Laïcité(s) à double sens : Comment le contexte macro-sociétal national sert et détermine des régulations antagonistes des réponses exogroupes

Thèse dirigée par Théodore Alexopoulos

Soutenance le vendredi 9 décembre à 14h en salle 1029

Résumé :

L’étude des réponses négatives envers les minorités ethnoculturelles et de leurs conséquences délétères sur leurs membres est l’objet de décennies de travaux de psychologie sociale. Travailler à intégrer ces recherches est crucial pour cartographier les déterminants clés de ces réponses. Notamment, les recherches ont clarifié les processus intraindividuels « universels » impliqués dans l’élaboration des réponses exogroupes (e.g., préjugé), comme le fait que les individus régulent (i.e., ajustent) la teneur de ces réponses aux normes sociales prévalentes (e.g., égalitarisme). Néanmoins, l’examen de l’influence sociale est souvent déconnecté du contexte macro-sociétal national dans lequel elle s’exerce.

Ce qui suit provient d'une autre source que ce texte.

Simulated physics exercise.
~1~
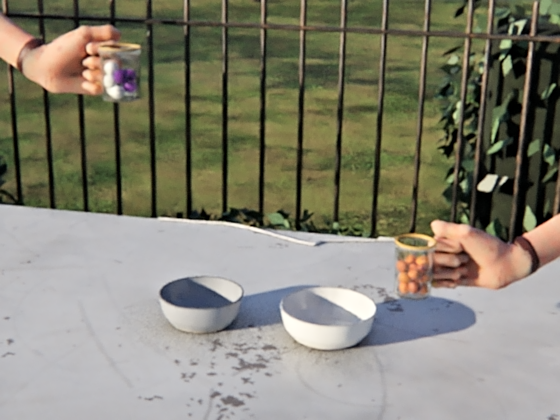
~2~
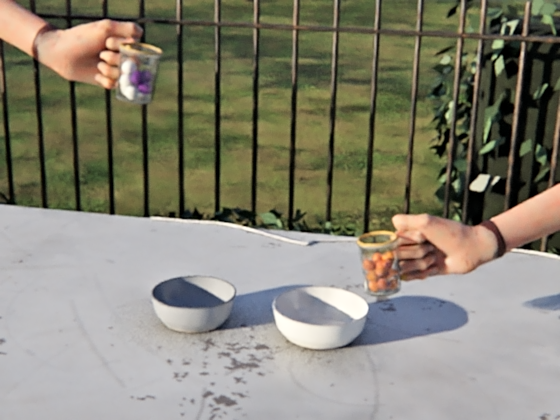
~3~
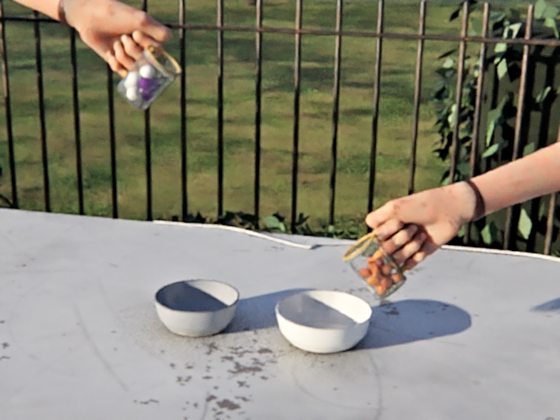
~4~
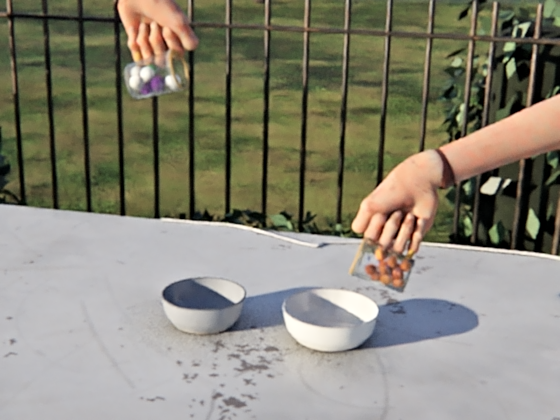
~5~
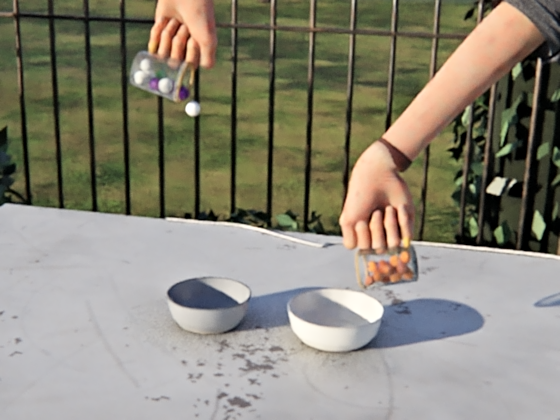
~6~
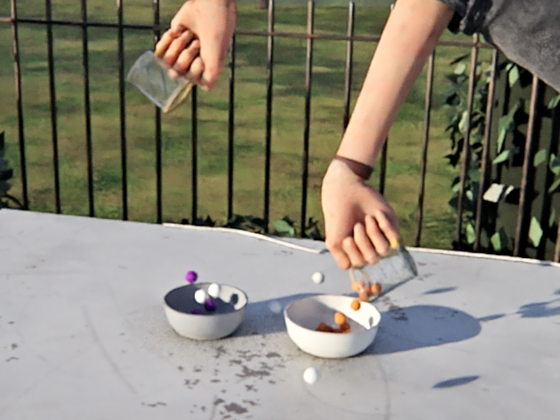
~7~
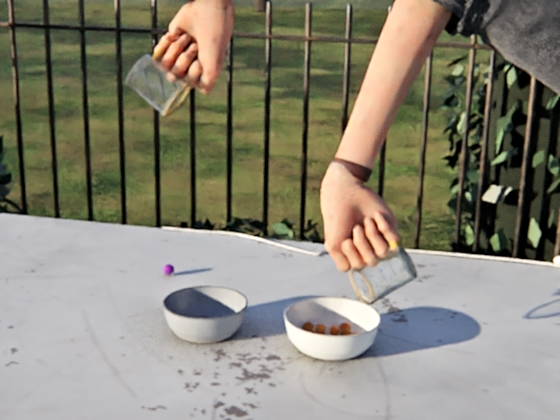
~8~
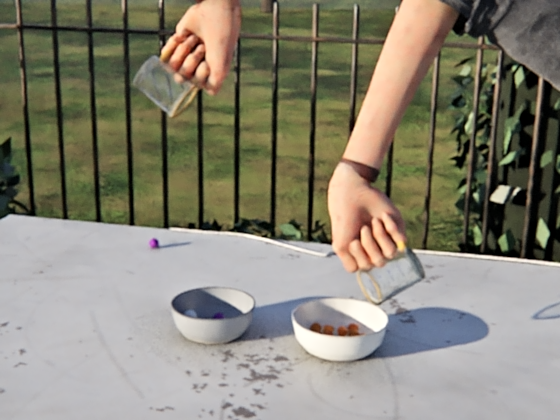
On an outdoor table by a metal fence, two hands tipped glass cups over two bowls, the left from high up and the right from low down. White and purple balls scattered around the left bowl, while the orange ones settled in the right.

En effet, les réponses exogroupes s’élaborent au sein de contextes nationaux caractérisés par des forces sociopolitiques institutionnelles. Parmi ces forces se trouvent les normes culturelles de diversité (i.e., normes nationales relatives à comment aborder les différences ethnoculturelles). Ces normes pourraient être un vecteur d’influence national de la régulation des réponses exogroupes. La France est un terrain d’étude privilégié pour examiner ce postulat car deux normes culturelles antinomiques coexistent. La Laïcité Historique, une norme centenaire prescrit l’égalité tandis que la Nouvelle Laïcité, une forme amendée appelle à l’assimilation (i.e., effacer les différences ethnoculturelles). La Nouvelle Laïcité est liée à des réponses plus négatives envers les minorités françaises que son antonyme Historique. Ce document défend la thèse que la Laïcité Historique et la Nouvelle Laïcité déterminent et servent des régulations antagonistes de réponses envers les minorités françaises. Dans le Chapitre
1 les fondements théoriques de cette thèse sont présentés. Un modèle de travail est défini pour examiner l’influence indirecte des Laïcités (i.e., via leur adhésion) et l’influence directe (i.e., via leur saillance) sur les réponses exogroupes. Le chapitre 2 teste l’hypothèse selon laquelle la saillance de la norme de Laïcité Historique favorise la suppression des réponses négatives tandis celle de Nouvelle Laïcité en permet la justification. Une étude, trois réplications et une extension examinent l’opération de ces processus à deux temps consécutifs sur la stéréotypisation. Une méta-analyse indique que l’effet causal des laïcités sur la stéréotypisation immédiate n’est pas robuste mais qu’il l’est sur la stéréotypisation subséquente. Le chapitre 3 teste si la saillance de la Nouvelle Laïcité augmente l’acceptabilité perçue des préjugés envers des minorités comparée à celle de la Laïcité Historique. Une étude (corrélationnelle), conduite lors des présidentielles françaises (2022), soutient cette hypothèse. La seconde étude (expérimentale) ne les réplique pas. Néanmoins, cette dernière montre que la saillance des Laïcités fait varier le soutien aux politiques de diversité (e.g., droit de vote des étrangers). Enfin, les deux études indiquent que les Laïcités comme normes perçues et normes personnelles expliquent une part de variance distincte de ces réponses. Dans le chapitre 4, une étude conduite lors des manifestations du Black Lives Matter (i.e., mouvement antiracisme, 2020) examine si l’adhésion aux Laïcités médiatise la relation entre l’ODS (i.e., déterminant générique) ou l’identification nationale (i.e., déterminant spécifique) et le soutien à ce mouvement. Les résultats indiquent que les deux types de déterminants participent distinctement à l’adhésion aux normes et en retour, au soutien du mouvement. Ces résultats sont répliqués à un an d’intervalle. Le Chapitre 5 est une discussion générale de ces travaux. Les résultats des chapitres empiriques sont analysés au regard de la thèse défendue, les limites et les futures directions de ces travaux sont proposées. Au-delà du contexte français, ces travaux participent à élaborer des modèles qui formalisent l’interaction entre des déterminants macro-sociétaux nationaux et des déterminants génériques (intra)-individuels dans les réponses exogroupes négatives.